Later, I drove out of town, up into the mountains through very winding roads along a river, up into the trees, through small towns, then into the real money, then turning around, I headed back to the plains and the blistering high desert.  Then, out of the blue, I came to a lone structure, a small brewery, where they were on the third day of a three day music festival.  I pulled into the dirt parking lot and grabbed my cameras.  When I tried to get in, however, there was a table full of people wanting to get $45 from me.  I tried to charm them into letting me go in for ten minutes to take some pictures, but bikers are not always so easily charmed, so I was relegated to looking over a fence and listening to some very good music on a sunny Sunday afternoon. 

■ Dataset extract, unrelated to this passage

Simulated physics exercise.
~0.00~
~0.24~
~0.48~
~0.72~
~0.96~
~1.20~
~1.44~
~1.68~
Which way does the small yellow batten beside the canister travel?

The band that was playing was a good one, but they were playing the last song of their set, so I drifted back to my car and drove back onto the highway.  I wanted to see the Rio Grande Gorge once more. It is always a shock driving through that flat land looking at nothing but long, tabletop of sand and scrub and to suddenly come upon it (see the first picture in post).  Being Sunday, there were a few tourists gathered and the usual stands to sell visitors authentic native crafts and snow cones and hot dogs.  I walked out onto the bridge to make my obligatory photograph, and while standing there looking out over the magnificent gorge, a young girl with bright red braces walked up and asked me about my Leica.  She was in college in the northeast, she said, studying photography. 

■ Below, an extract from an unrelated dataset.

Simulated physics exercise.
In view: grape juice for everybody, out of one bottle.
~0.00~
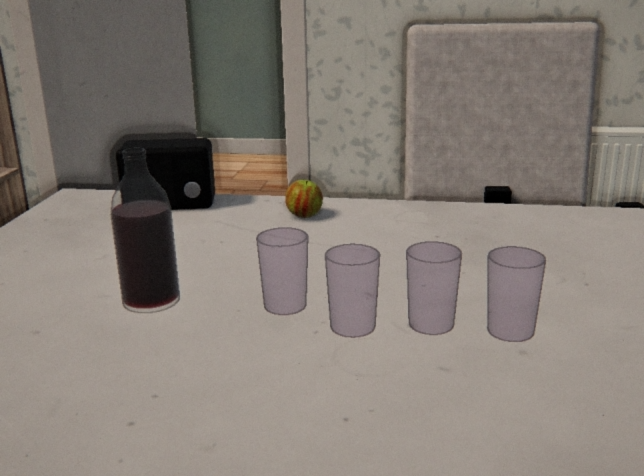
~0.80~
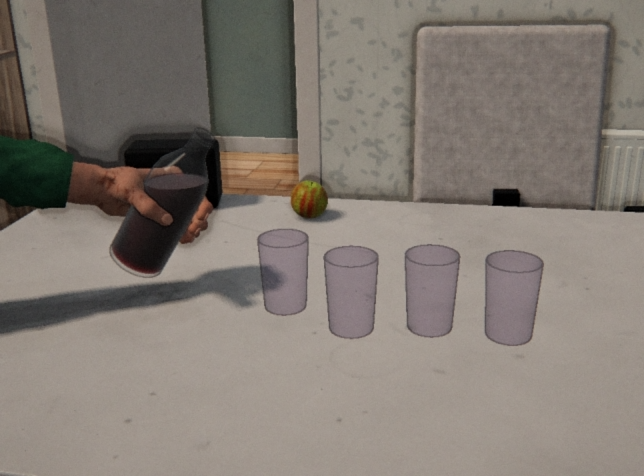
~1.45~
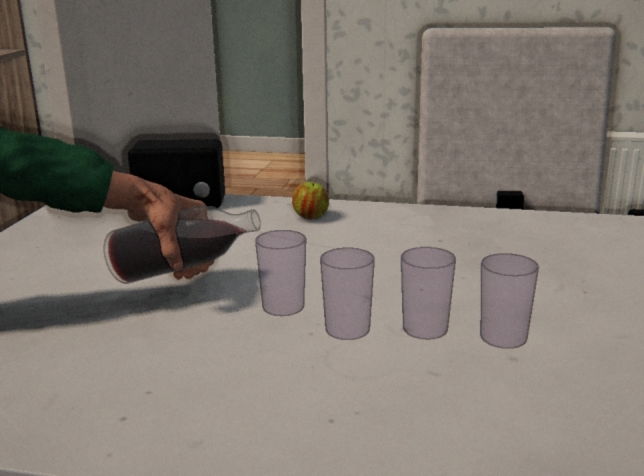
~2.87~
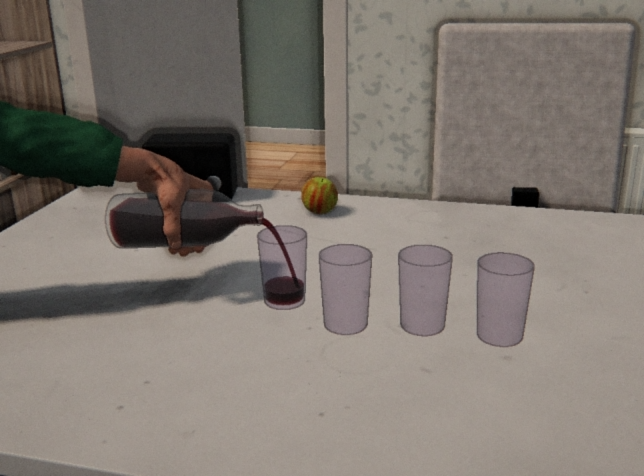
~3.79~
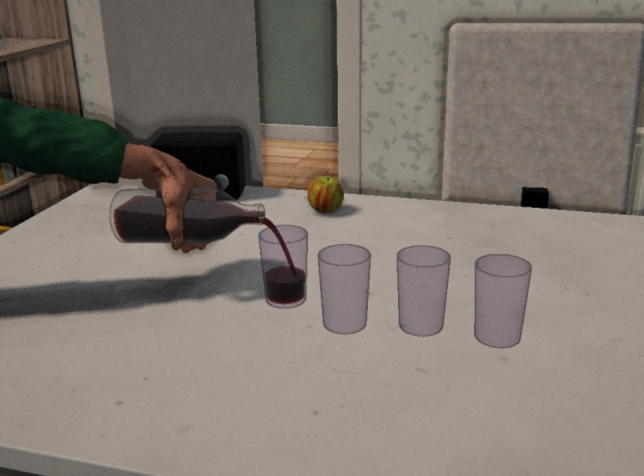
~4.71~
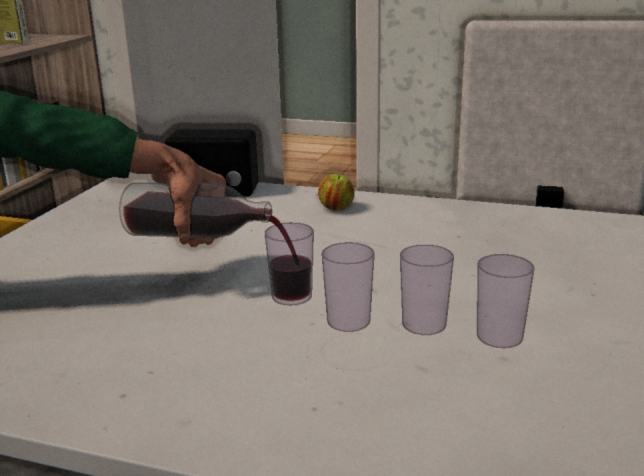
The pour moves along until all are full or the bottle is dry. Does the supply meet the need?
No, I think it won't cover all of them.
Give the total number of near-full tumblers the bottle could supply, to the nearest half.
Roughly 2.5.
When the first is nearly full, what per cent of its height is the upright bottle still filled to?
My estimate is close to 40 in a hundred.
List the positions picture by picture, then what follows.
In the first frame, before the pour; bottle (142, 226) about two thirds full; four tumblers, the last at (514, 292).
In the second frame, the bottle is on its way; bottle (171, 197) tipped 35° with all of its load; the first is empty.
In the third frame, the grape juice nears the lip; bottle (188, 238) tipped 70° with all of its load; four tumblers, the last at (507, 299).
In the fourth frame, pouring; bottle (190, 218) tipped 85° with nearly all of its load; the first is about a quarter full.
In the fifth frame, pouring; bottle (193, 216) tipped 85° with nearly all of its load; four tumblers, the last at (501, 299).
In the sixth frame, pouring; bottle (202, 210) tipped 85° with about three quarters of its load; the first is about half full.
After 6.2 s, the first is about two thirds full.
After 14.1 s, the first is done and the bottle has about two thirds of its load.
After 37.7 s, the bottle is empty with two filled and the next at about half of a serving.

"How old are you?" I asked with incredulity. 

"Seventeen," she said. 

She looked it.  She asked about my Canon 5D as well and we chatted a bit.  Then her little sister came over and I photographed them together.  I was nervous, though, for their parents must be around somewhere watching, and when I walked away, I realized that I had taken shitty pictures and had not posed them at all, had not put the magnificent gorge behind them.  C'est la vie.  It will take more practice, but I know it will come, the confidence and mastery, I mean. 

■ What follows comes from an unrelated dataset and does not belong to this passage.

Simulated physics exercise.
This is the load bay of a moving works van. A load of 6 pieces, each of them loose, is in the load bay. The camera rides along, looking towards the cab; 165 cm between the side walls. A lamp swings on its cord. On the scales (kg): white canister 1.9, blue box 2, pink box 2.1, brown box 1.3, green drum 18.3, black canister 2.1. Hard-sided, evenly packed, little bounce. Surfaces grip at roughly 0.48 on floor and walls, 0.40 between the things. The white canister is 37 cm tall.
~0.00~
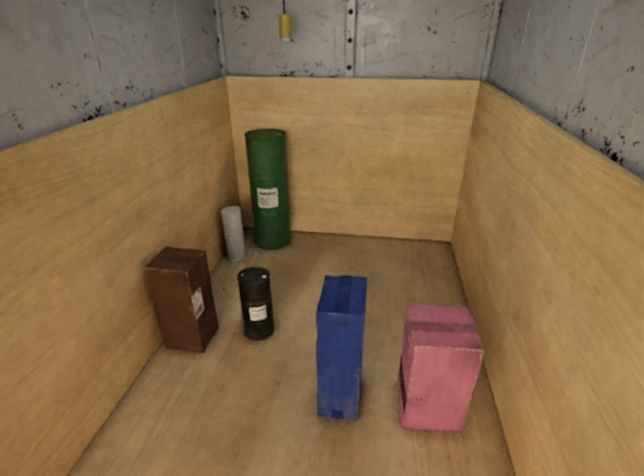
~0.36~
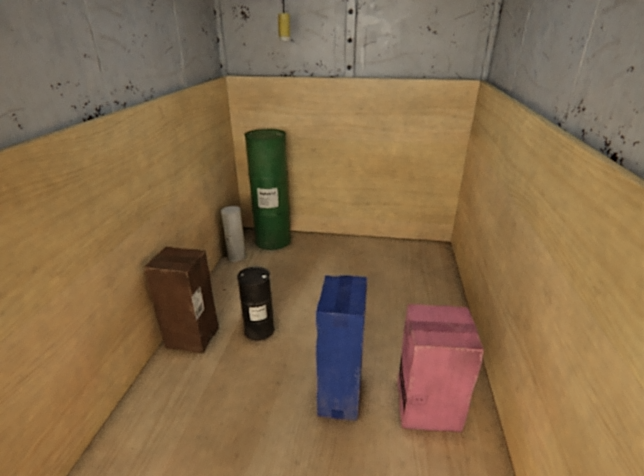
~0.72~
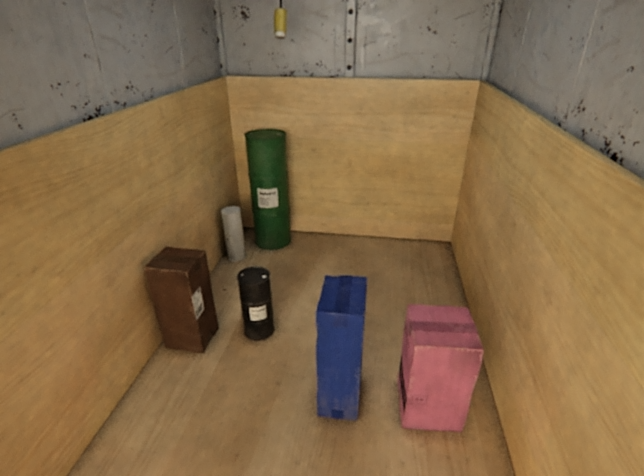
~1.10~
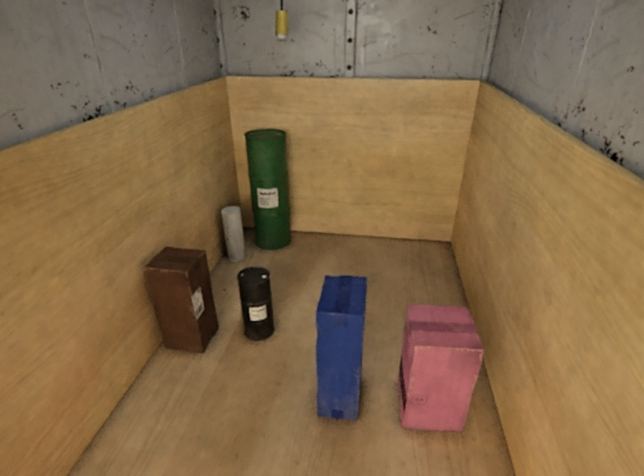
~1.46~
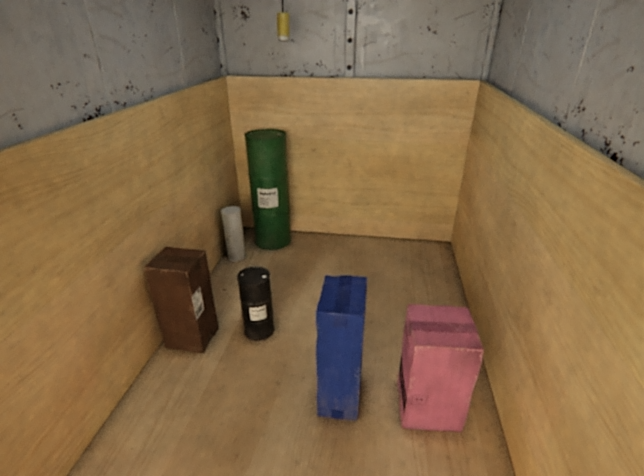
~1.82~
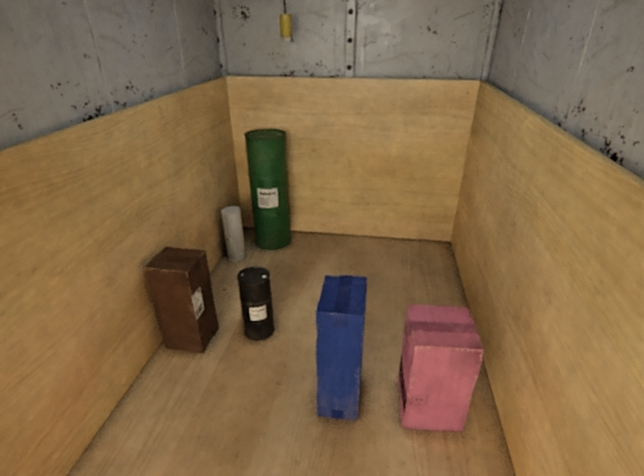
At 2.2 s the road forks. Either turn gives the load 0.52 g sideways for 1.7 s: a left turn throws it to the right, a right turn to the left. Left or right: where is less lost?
Turn right.
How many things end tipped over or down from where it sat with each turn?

Heading back to the car, one of the merchants, an old, disheveled man in baggy pants and a wrinkled shirt, started pointing behind me saying, "Sheep.  Look at the sheep."  I turned around to see three Big Horned Sheep on the other side of the road.  Oh!  I had always heard that they were elusive and thought I would never see one in the wild, but here they were.  I went over to take some pictures and watched them for awhile, but my Marlin Perkins moment soon wore off.  They were magnificent to see, but they were doing nothing to keep me entertained, so like any tourist, I was soon back on the highway. 

Yesterday I said there was nothing more lonesome than a late Saturday afternoon, but I was premature in my claim.  Sunday evening in a strange town--that is when you feel the void.  There is nothing like that.  I walked to the town square but it was like showing up after the party is over.  I walked a bit and then decided that I would eat.  I entered a Spanish tapas place I had seen earlier and sat at a table alone.  Dinner, wine, and a bunch of money later, I drove back to the edge of town.  I was tired though it was barely eight o'clock.  I dropped my stuff onto the second bed and pulled out my iPad to read Sally Mann's new autobiography, "Hold Still."  When I woke up, I brushed my teeth, took my vitamins, got out of my clothes, got back into bed, and turned out the lights.  I was bushed.